Mass graves found in Kashmir in 2008. 2,600 fresh graves were discovered last year.

In April, 2008, Amnesty International had urged the Indian government to launch urgent investigation into the mass graves, which were thought to contain the remains of victims of human rights abuses in the context of the armed conflict that has raged in the region since 1989. Unlawful killings, enforced disappearances and torture are violations of both international human rights law and international humanitarian law, set out in treaties to which India is a signatory. They also constitute international crimes. Amnesty International has also called on the Indian government to unequivocally condemn enforced disappearances in Jammu and Kashmir and ensure that prompt, thorough, independent and impartial investigations into all sites of mass graves in the region are immediately carried out by forensic experts in line with the relevant UN Model Protocol. Unfortunately, even Muslim countries that have been supporting Pakistan and insisting on implementation of UNSC resolutions on Kashmir have now started the litany that the Kashmir dispute be resolved through bilateral negotiations. It is true that according to Tashkent Declaration after 1965 War and Simla Agreement after 1971 War, both India and Pakistan had agreed to resolve all disputes through bilateral dialogue but both countries had quite a few rounds of dialogue but to no avail. The problem is that the US and European countries have double standards. Take the case of East Timor, a resolution was passed and implemented within months. In 1991, when Iraq invaded Kuwait, once again UN Security Council passed the resolution, which was implemented in weeks. Since the beginning of the ongoing composite dialogue, The US, EU and even Muslim countries who ask Pakistan to resolve the issue through bilateral negotiations as provided in Tashkent and Simla agreements should understand that those agreements were signed under duress. Secondly, article 103 of Chapter XVI of the UN Charter clearly states: “In the event of a conflict between the obligations of the members of the United Nations under the present Charter or any other international agreement, their obligation under the present charter shall prevail”. It goes without saying that people to people contact, cultural exchanges and economic cooperation are not alternatives to the resolution of the Kashmir dispute. International community should, therefore, help resolve the Kashmir dispute to avert the impending disaster in case of war between the two atomic powers.

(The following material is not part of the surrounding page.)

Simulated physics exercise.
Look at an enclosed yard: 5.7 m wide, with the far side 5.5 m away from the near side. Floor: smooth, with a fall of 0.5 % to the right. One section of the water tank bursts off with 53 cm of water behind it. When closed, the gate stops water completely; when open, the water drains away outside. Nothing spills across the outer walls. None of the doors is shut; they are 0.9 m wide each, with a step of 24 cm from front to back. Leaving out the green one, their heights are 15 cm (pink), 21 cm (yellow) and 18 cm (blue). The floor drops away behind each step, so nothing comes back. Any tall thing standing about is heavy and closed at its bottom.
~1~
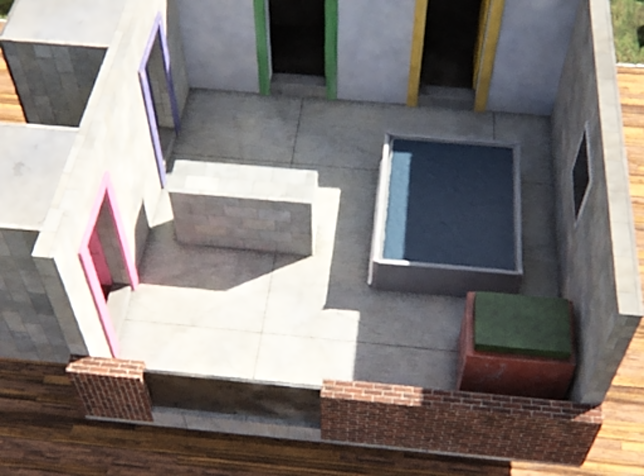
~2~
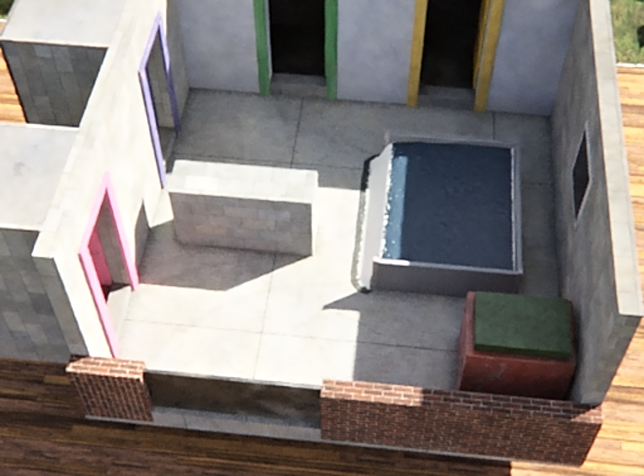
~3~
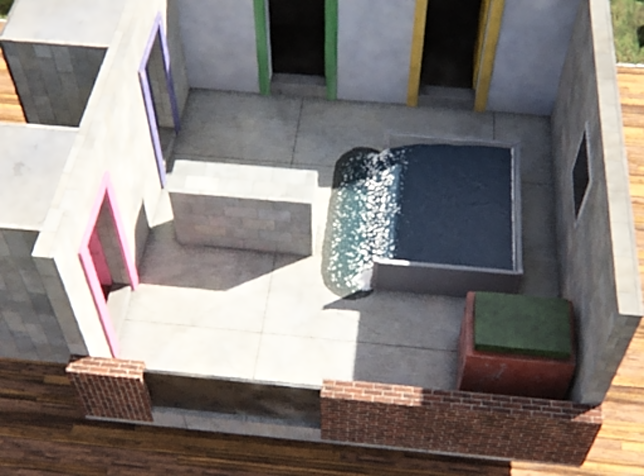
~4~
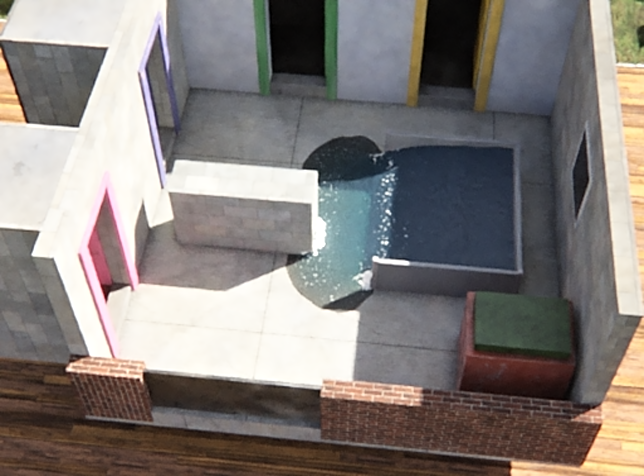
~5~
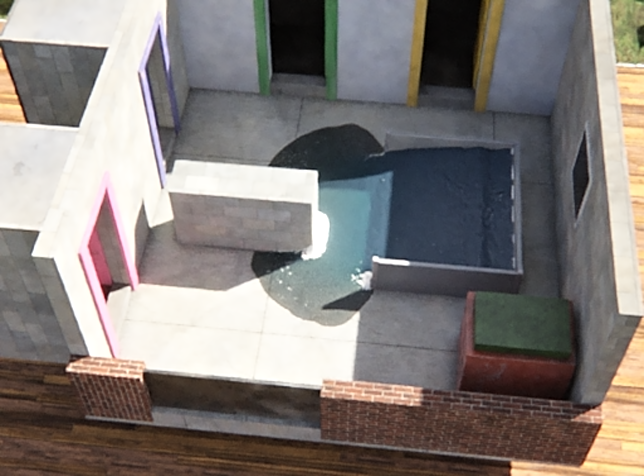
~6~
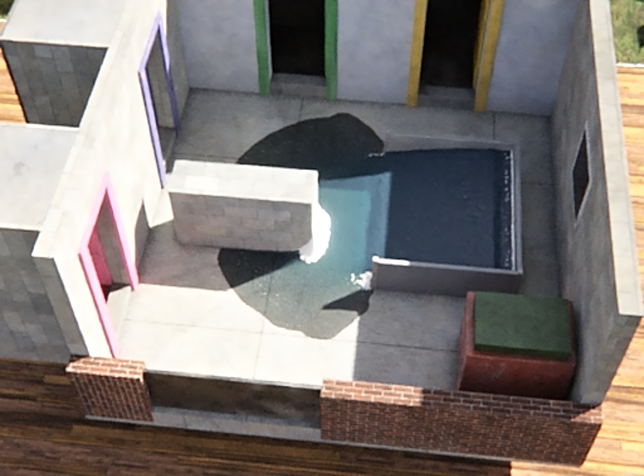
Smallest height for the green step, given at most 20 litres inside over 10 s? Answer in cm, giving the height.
About 12.5 cm.
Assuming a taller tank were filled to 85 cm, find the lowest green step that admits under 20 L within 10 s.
A step of about 21 cm does it.
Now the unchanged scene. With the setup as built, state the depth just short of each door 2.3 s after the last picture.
In cm - pink: 14, green: 17, yellow: 0, blue: 22.
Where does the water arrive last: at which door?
That would be the yellow door.
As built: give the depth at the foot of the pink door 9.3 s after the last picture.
Lab note: Depth approx. 4.5 cm.
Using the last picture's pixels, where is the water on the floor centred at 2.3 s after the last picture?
(286, 217), roughly.
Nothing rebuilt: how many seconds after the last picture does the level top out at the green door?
Roughly at 2.8 s.
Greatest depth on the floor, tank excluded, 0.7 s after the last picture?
About 35 cm.
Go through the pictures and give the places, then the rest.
The first frame shows the water tank at (449, 203) is whole and still, 53 cm deep; the green door at (297, 47) is dry.
In the second frame, the front is at (359, 283), 0.2 m from the gap at (383, 212); 0.4 m2 of floor is wet, 53 cm left at the back.
In the third frame, water pours out at (383, 214) and has run 0.7 m, to (327, 251); about 10 cm deep outside, 53 cm at the back.
In the fourth frame, the front is at a hidden place, 1.2 m from the gap at (382, 215); 2.9 m2 of floor is wet, 53 cm left at the back.
In the fifth frame, the front is at a hidden place, 1.7 m from the gap at (382, 215); 4.3 m2 of floor is wet, 50 cm left at the back.
In the sixth frame, water pours out at (382, 215) and has run 2.2 m, to a hidden place; about 6 cm deep outside, 45 cm at the back; 0.7 m in a straight line remain to the green door at (297, 47).
Then, 0.7 s after the last picture water covers 50 % of the floor, deepest (35 cm) near (316, 237); 4 cm at the green door, 0 litres in over its 23 cm step.
Then, 2.3 s after the last picture water covers 65 % of the floor, deepest (28 cm) near (190, 91); 17 cm at the green door, 0 litres in over its 23 cm step.
Then, 9.3 s after the last picture water covers 100 % of the floor, deepest (16 cm) near (553, 346); 6 cm at the green door, 0 litres in over its 23 cm step.
At the green door as built, the water peaked near 20 cm, 2.7 s after the last picture.
With a step of 11.5 cm, 26 litres would have come in within the 10 s; with 13.5 cm, 15 litres. So under 20 litres takes about 12.5 cm.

Whereas war is not an option between two nuclear states and composite dialogue might have facilitated people-to- people contact, Kashmiris see few benefits from the confidence building measures between India and Pakistan. In Kashmiris had also protested against Indian government efforts to bring about the demographic change by facilitating Hindus to settle down in large numbers in Jammu and Kashmir. Amarnath land transfer and taking a large chunk of land by Indian army personnel is a case in point. International community should ask India to stop killing of the Kashmiri youth and resolve the issue according to UN resolutions.